17 maggio 2010
“Grandezze e limiti” dello Statuto del contribuente
Nel suo decimo anno di vita, lo Statuto del contribuente sembra rivelare poche luci e molte ombre.
Il legislatore per primo ha infatti sostanzialmente ignorato gli impegni manifestati dalla legge del 2000, alla quale pure era stato riconosciuta una natura particolare, «superprimaria» come era detto dalla dottrina.
È vero che lo Statuto nel suo insieme assumeva un valore politico-programmatico più che normativo, che le sue disposizioni non sono assistite da sanzioni adeguate, e che – infine – proprio perché esso è espressione di principi impliciti («immanenti») nelle disposizioni costituzionali, è stato ritenuto inutile.
Occorre poi considerare che i controlli soprattutto, cioè la particolare funzione della P.A. consistente nell’assicurare la «compliance» fiscale, sono al centro dell’attenzione del mondo produttivo, dei professionisti, degli esperti, etc., spesso tutt’altro che benevoli nei confronti delle eventuali disfunzioni del sistema.

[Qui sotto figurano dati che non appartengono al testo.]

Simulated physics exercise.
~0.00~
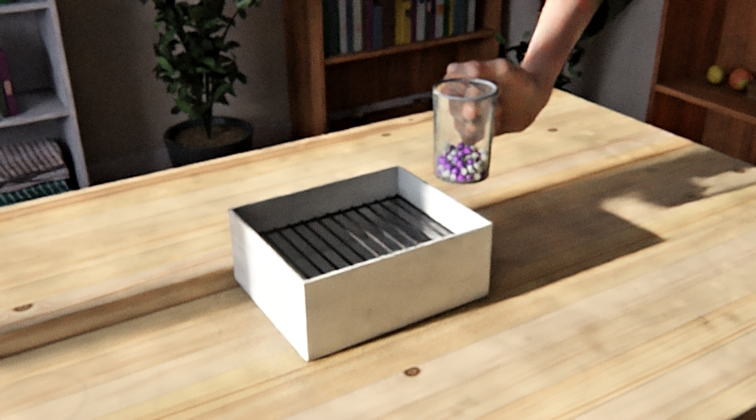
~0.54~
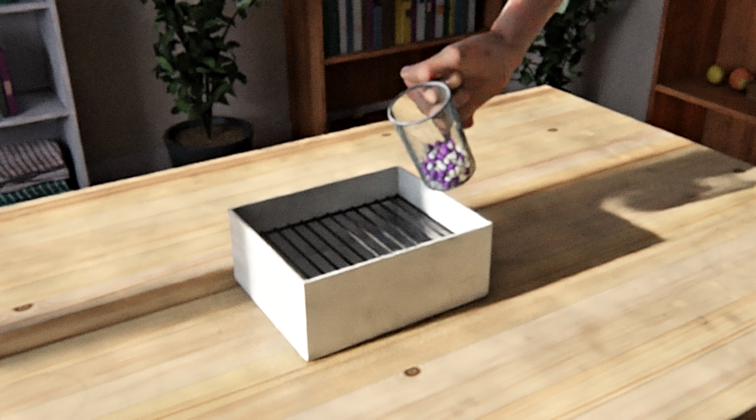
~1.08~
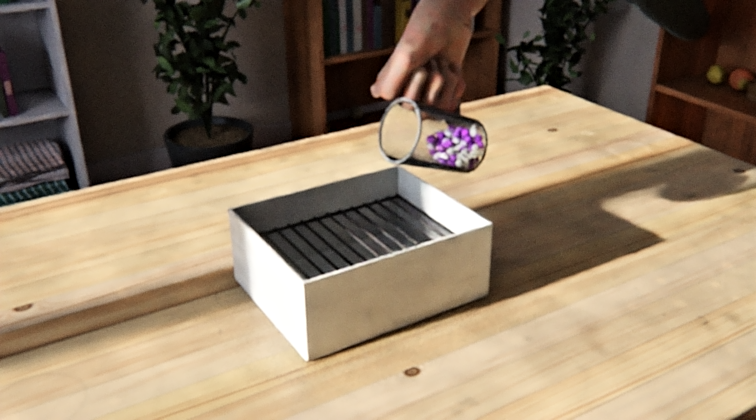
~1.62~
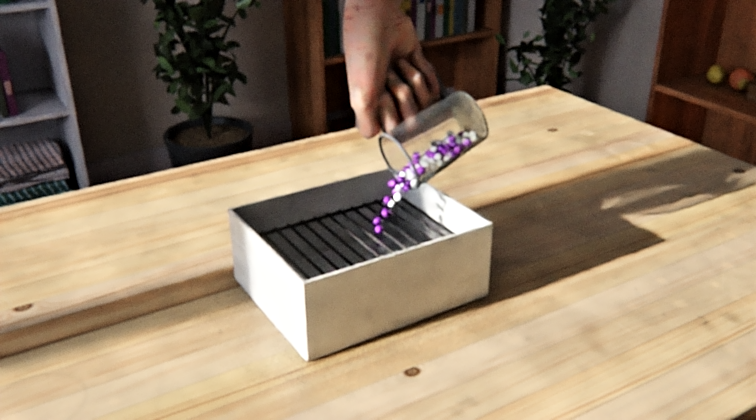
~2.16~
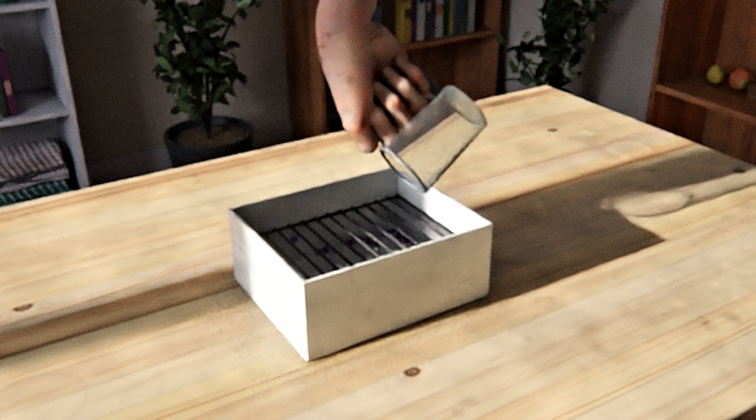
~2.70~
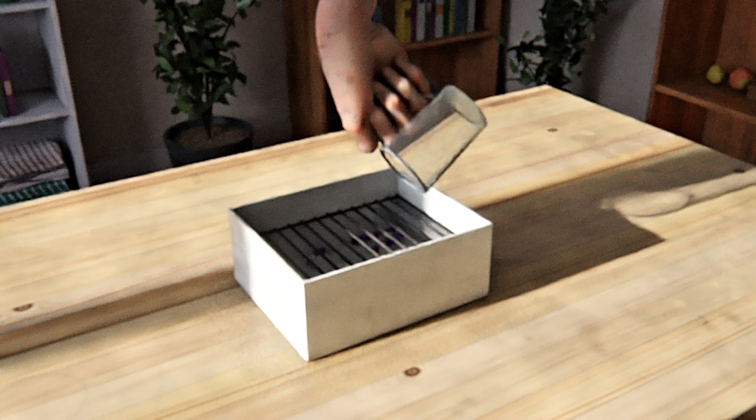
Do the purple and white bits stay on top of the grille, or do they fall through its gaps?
Both the purple and the white bits fall through the gaps and end up beneath the grille.
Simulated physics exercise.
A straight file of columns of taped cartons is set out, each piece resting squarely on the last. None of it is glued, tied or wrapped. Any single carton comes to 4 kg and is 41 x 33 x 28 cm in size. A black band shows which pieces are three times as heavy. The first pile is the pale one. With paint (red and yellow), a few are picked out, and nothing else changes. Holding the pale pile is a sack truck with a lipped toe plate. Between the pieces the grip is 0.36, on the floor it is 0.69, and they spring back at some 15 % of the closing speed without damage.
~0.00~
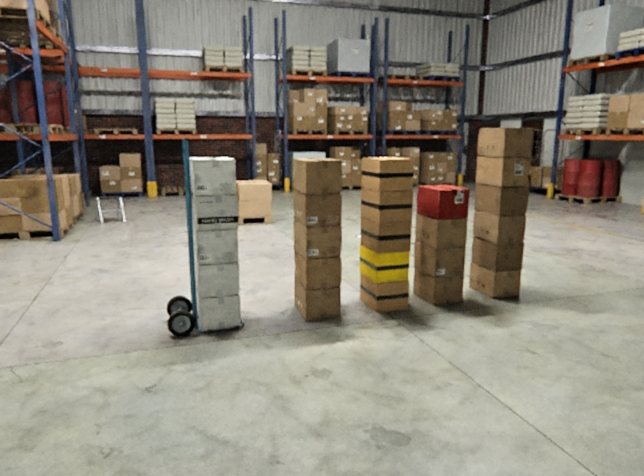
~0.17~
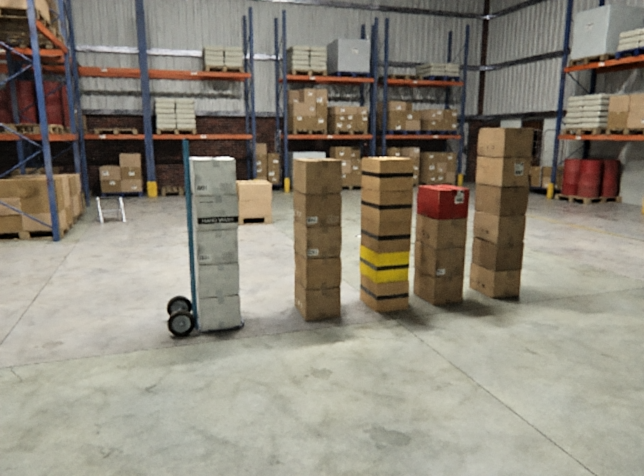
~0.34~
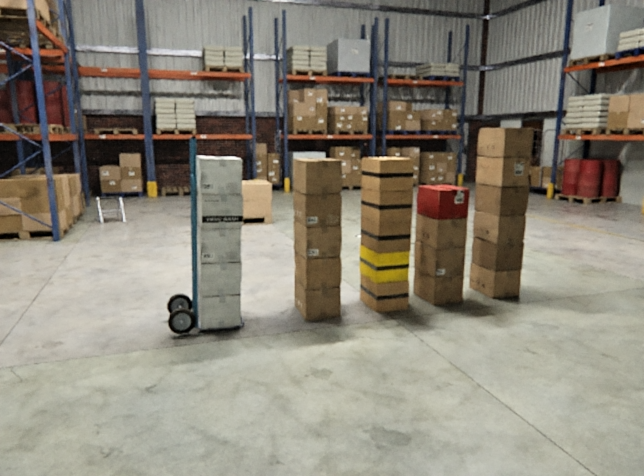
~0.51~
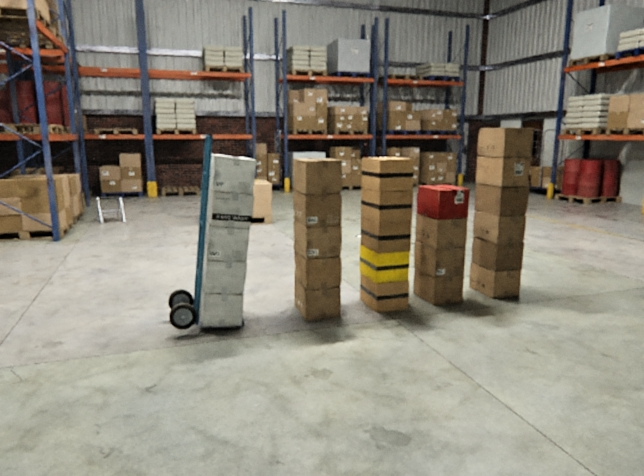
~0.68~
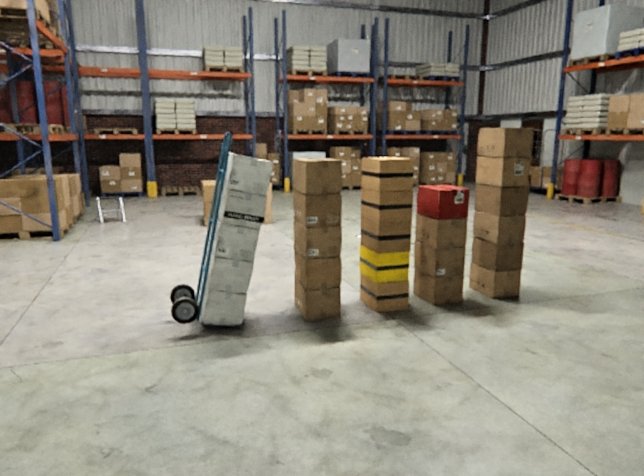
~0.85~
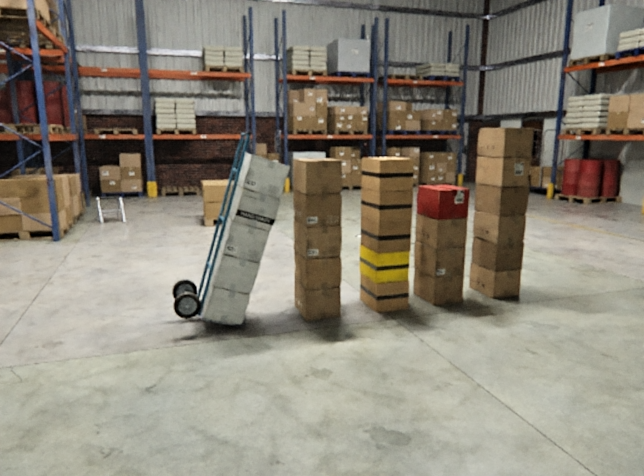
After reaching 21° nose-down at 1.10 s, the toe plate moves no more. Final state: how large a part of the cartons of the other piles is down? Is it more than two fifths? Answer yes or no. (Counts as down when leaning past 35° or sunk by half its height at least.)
No.
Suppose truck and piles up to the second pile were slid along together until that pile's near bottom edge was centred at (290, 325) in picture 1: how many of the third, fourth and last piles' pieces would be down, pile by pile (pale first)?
Count of fallen pieces - third: 5; fourth: 4; last: 6.
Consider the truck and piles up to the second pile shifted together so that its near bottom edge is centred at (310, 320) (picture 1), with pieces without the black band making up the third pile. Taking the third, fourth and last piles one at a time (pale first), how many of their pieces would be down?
Result: Third pile 3, fourth pile 2, last pile 6.
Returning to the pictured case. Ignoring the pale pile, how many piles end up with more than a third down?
The number of such piles is 0.
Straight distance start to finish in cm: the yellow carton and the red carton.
The yellow one ends 0 cm from its start and the red one 0 cm.
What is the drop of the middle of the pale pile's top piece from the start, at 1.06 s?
Drop so far: Roughly 0 cm.
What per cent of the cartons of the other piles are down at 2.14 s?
0 per cent.
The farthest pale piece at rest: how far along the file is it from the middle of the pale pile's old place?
About 90 cm.
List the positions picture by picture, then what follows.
In the first frame (pixels give the middle of a visible side), truck frame (188, 180) 0° forward; red carton (454, 204); yellow carton (393, 268); none of the others has stirred.
In the second frame, truck frame (188, 180) 0° forward; red carton (454, 204).
In the third frame, truck frame (195, 178) 2° forward; red carton (454, 204).
In the fourth frame, truck frame (208, 175) 7° forward, top of the pale pile leaning 7°; yellow carton (393, 268); none of the others has stirred.
In the fifth frame, truck frame (224, 173) 12° forward, top of the pale pile leaning 12°; yellow carton (393, 268); none of the others has stirred.
In the sixth frame, truck frame (239, 172) 17° forward, top of the pale pile leaning 18°; red carton (454, 204); yellow carton (393, 268); none of the others has stirred.
After 1.06 s, 0 of the pale pile down; none of the 20 other cartons down, 1 disturbed.
After 1.44 s, 0 of the pale pile down; none of the 20 other cartons down, 5 disturbed.
After 2.14 s, 5 of the pale pile down; none of the 20 other cartons down, 7 disturbed.
In the end (2.8 s), 5 of the pale pile down; none of the 20 other cartons down, 8 disturbed; yellow carton unmoved; red carton unmoved. That is 0 per cent. From the last view, middles, yellow carton near (384, 261), red carton near (442, 202).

Lo Statuto, per l’appunto, acquisiva al suo esordio – dopo un pluriennale dibattito – una funzione importante come «presidio» normativo contro le possibili «sviste» del sistema pubblico, a partire dal legislatore: anche in campo tributario, quindi, emergeva un corpus normativo finalizzato non alla definizione delle basi imponibili o dei poteri degli uffici, ma alla piena attuazione dei predetti principi (essi sì di livello costituzionale, in quanto espressione dei principi di uguaglianza, di capacità contributiva, di legalità, etc. etc.).
Ammettere che lo Statuto serve vuol dire, per qualcuno, «declassare» i principi, affidandone la tenuta a una «semplice» norma di rango primario: occorre tuttavia considerare che tale atto normativo dev’essere in grado di guidare soprattutto la fase amministrativa del rapporto tra contribuenti e Fisco, a partire dall’obbligo di chiara redazione delle norme, dal dovere di informazione, dalla corretta, chiara e completa motivazione degli atti, etc.
Si considerino ad esempio la valenza, e le potenzialità ancora in buona parte inespresse, dell’istituto dell’interpello, la cui attrativa risiede nella possibilità di evitare le vertenze a monte, «incontrando» l’amministrazione in punto di diritto. In tale contesto, il carattere interpretativo e preventivo del quesito consente infatti di ottenere ciò che in sede di controllo non è possibile ottenere: l’intesa, appunto, in ordine alla corretta interpretazione della norma, in un percorso di trasparenza e correttezza che deve guidare ambedue le parti del rapporto.